Tag Archives: recycling in Australia

Recycling In Australia Has Come A Long Way

Kartaway are a leading company recycling waste in Australia and are a part of its recycling history.  Householders, through necessity, re-used and recycled many items in the early days but recycling on a larger scale began later. As early as 1815 one Australian paper mill used recycled rags to make paper. Waste paper collections were the earliest organised recycling programs, beginning in Melbourne in the 1920s and spread to other cities in the 1940s; cart and horse collections of newspapers from households became common.
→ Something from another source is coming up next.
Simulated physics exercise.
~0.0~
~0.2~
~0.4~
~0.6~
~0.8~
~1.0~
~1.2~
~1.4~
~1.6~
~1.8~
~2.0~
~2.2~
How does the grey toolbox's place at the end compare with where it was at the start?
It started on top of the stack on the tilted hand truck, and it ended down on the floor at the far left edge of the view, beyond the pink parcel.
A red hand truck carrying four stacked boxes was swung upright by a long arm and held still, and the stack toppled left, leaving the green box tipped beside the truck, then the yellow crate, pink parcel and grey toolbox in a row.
Another recycling industry established in earlier times was metals, with Henry Ford recycling his Model T Fords in the 1920s and BHP Steel recycling industrial steel scrap in 1915. Scrap metal dealers recovered and re-sold valuable metals. It was during this era that Paul Joseph Whelan’s demolition business began selling second hand building material from the sites.  His company, Whelan The Wrecker, became famous in Melbourne and was the fore-runner to Kartaway.
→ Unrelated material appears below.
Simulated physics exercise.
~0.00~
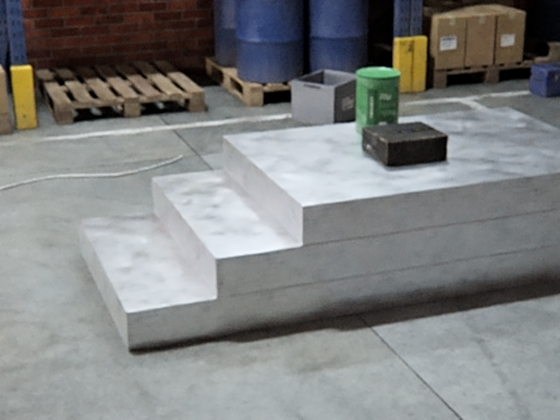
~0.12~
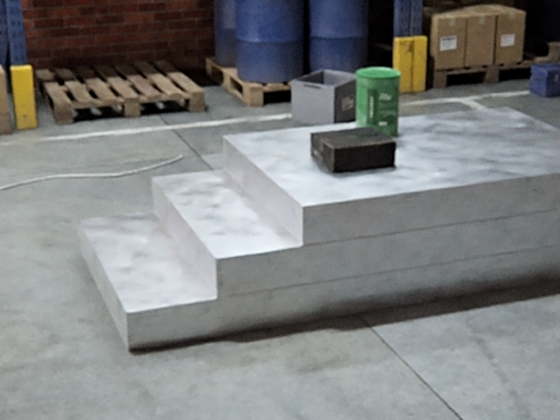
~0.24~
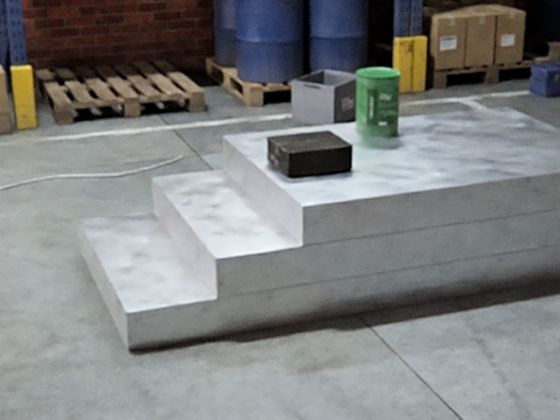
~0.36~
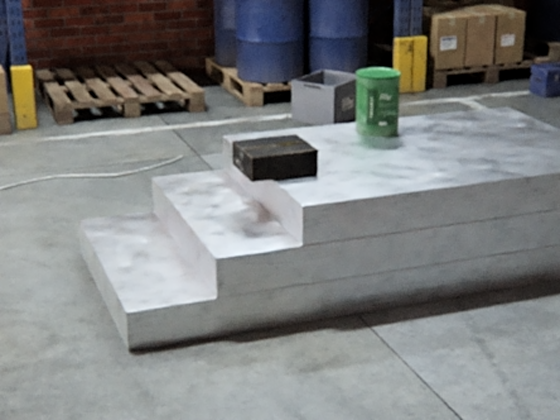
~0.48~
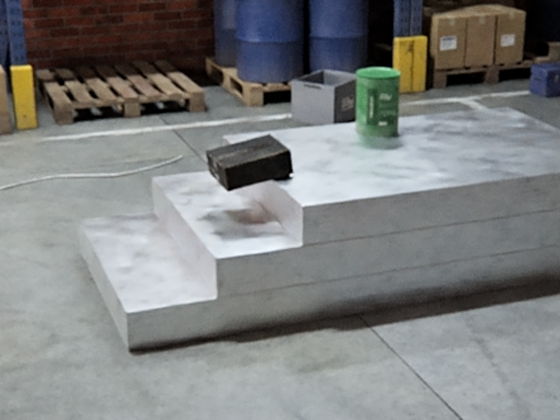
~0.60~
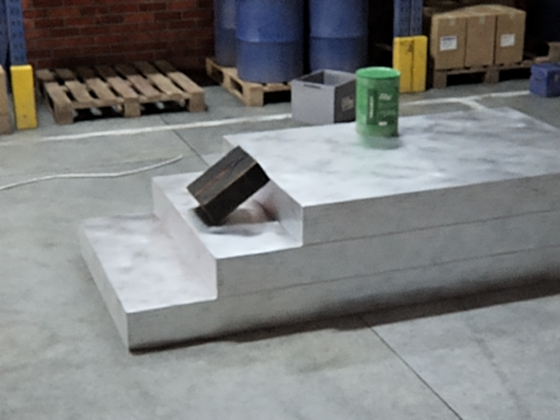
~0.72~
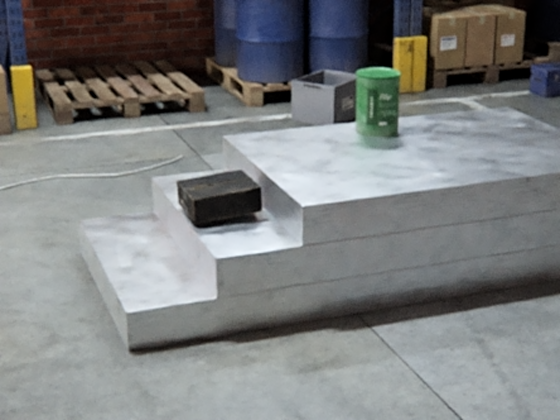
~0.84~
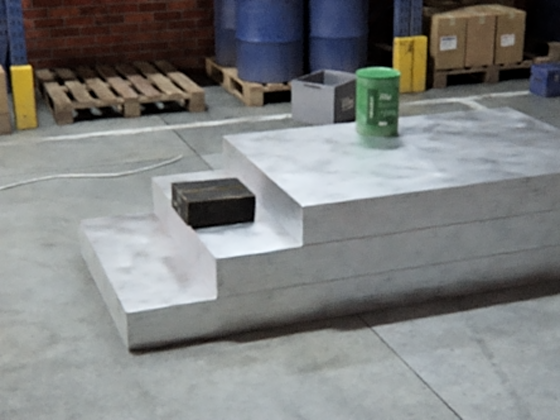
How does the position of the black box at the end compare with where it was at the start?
At the start the black box is on the top of the block, close to the green pail. At the end it is further left and lower, resting on the step just below the top.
During the mid 20th century glass bottles had a return deposit on them and were re-used by the manufacturers, popular with children to gain extra pocket money and scouting groups for fund raising. Over 20 years ago Comalco set up a ‘cash for cans’ program with buy-back centres where children and community groups could return cans for cash.
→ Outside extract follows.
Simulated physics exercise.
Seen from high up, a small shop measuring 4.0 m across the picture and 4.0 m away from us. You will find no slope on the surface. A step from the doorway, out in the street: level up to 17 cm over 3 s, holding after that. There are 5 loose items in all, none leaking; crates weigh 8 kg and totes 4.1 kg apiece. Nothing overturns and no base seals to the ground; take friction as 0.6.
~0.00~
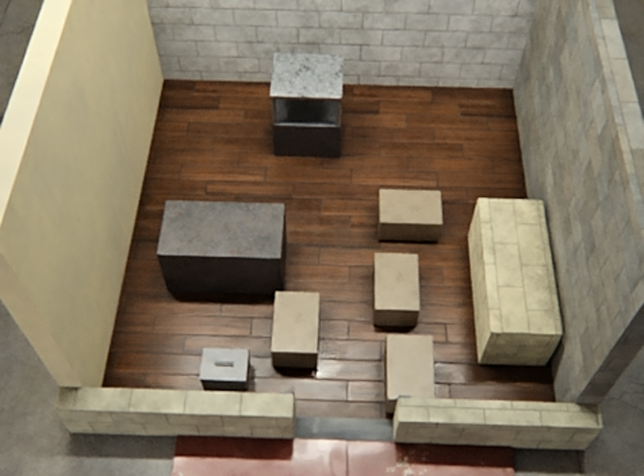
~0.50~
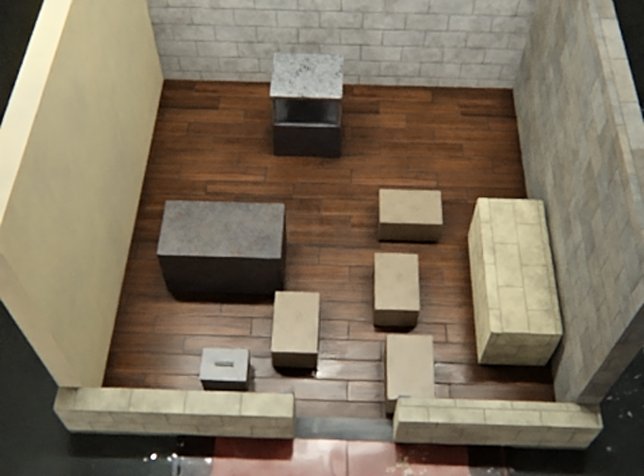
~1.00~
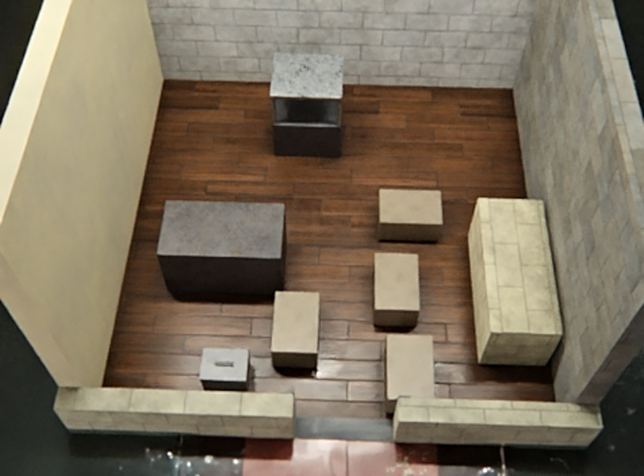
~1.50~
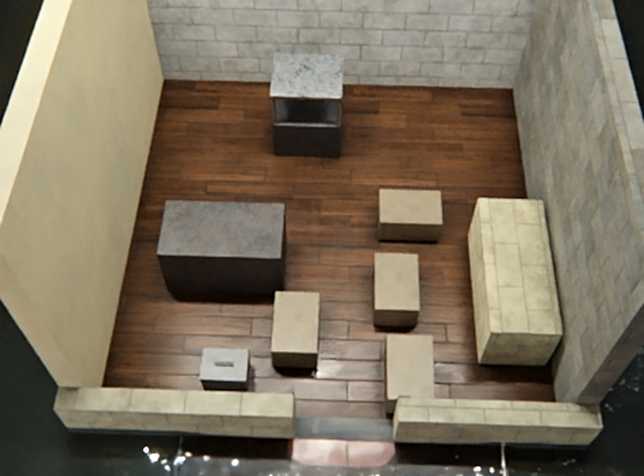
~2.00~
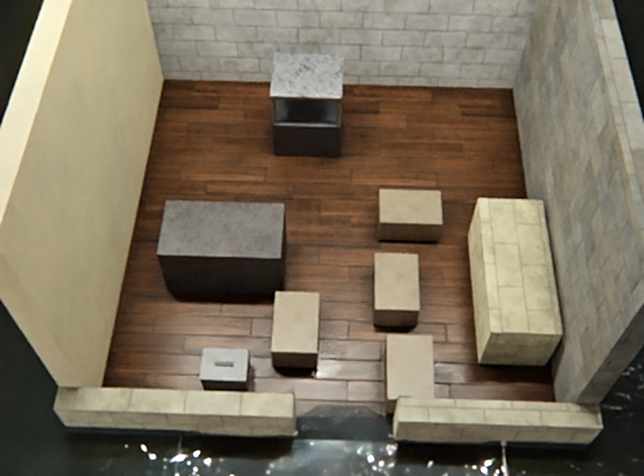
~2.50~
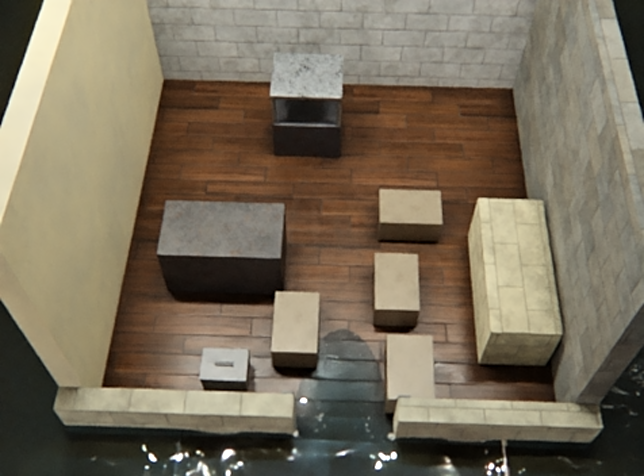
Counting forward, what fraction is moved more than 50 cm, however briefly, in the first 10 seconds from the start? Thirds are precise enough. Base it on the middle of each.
I'd put it at between one and two thirds.
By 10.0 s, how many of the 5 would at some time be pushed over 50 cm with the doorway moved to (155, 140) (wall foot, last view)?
The count would be 2.
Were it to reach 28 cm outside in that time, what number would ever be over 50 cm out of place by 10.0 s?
In that case the number is 4.
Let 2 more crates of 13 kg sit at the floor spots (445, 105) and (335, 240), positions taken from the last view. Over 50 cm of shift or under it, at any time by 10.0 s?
Order as asked: Not as far and farther.
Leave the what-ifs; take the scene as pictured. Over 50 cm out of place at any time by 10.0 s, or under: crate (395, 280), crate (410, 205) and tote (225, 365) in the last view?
Taking them in turn, the first is beyond the limit, the second beyond the limit and the third within the limit.
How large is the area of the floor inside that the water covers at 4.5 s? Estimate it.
Flooded: Near 6.0 m2.
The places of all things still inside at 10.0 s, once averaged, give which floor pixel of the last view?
Near (375, 277).
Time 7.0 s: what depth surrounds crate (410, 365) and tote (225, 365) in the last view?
I'd put it at 3 cm and 2 cm respectively.
After 3.5 s 0 of 5 are over 50 cm from their spots; 0 afloat.
After 4.5 s 0 of 5 are over 50 cm from their spots; 0 afloat.
After 7.0 s 3 of 5 are over 50 cm from their spots; 1 afloat.
After 10.0 s 3 of 5 are over 50 cm from their spots, and 3 have been at some point; 3 afloat.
Canterbury Council began using magnetic separation to recover steel waste, including cans in 1975 and in 1977 South Australia introduced container deposit legislation, encouraging the return of beverage containers for recycling.

The need for extensive recycling was finally recognised in the late 80’s and early 90’s when councils introduced kerbside recycling schemes. Households could now separate out common items such as paper, glass and aluminium, and later PET, HDPE milk containers, liquidpaperboard milk and juice cartons and steel cans. In 1997 Kartaway opened the first public Recycling Depot at 32 Kirkdale Rd, East Brunswick.  The Depot is able to accept green waste, metal, cardboard, timber, batteries, electronic waste, dirt, brick, concrete and asphalt, diverting these items from landfill.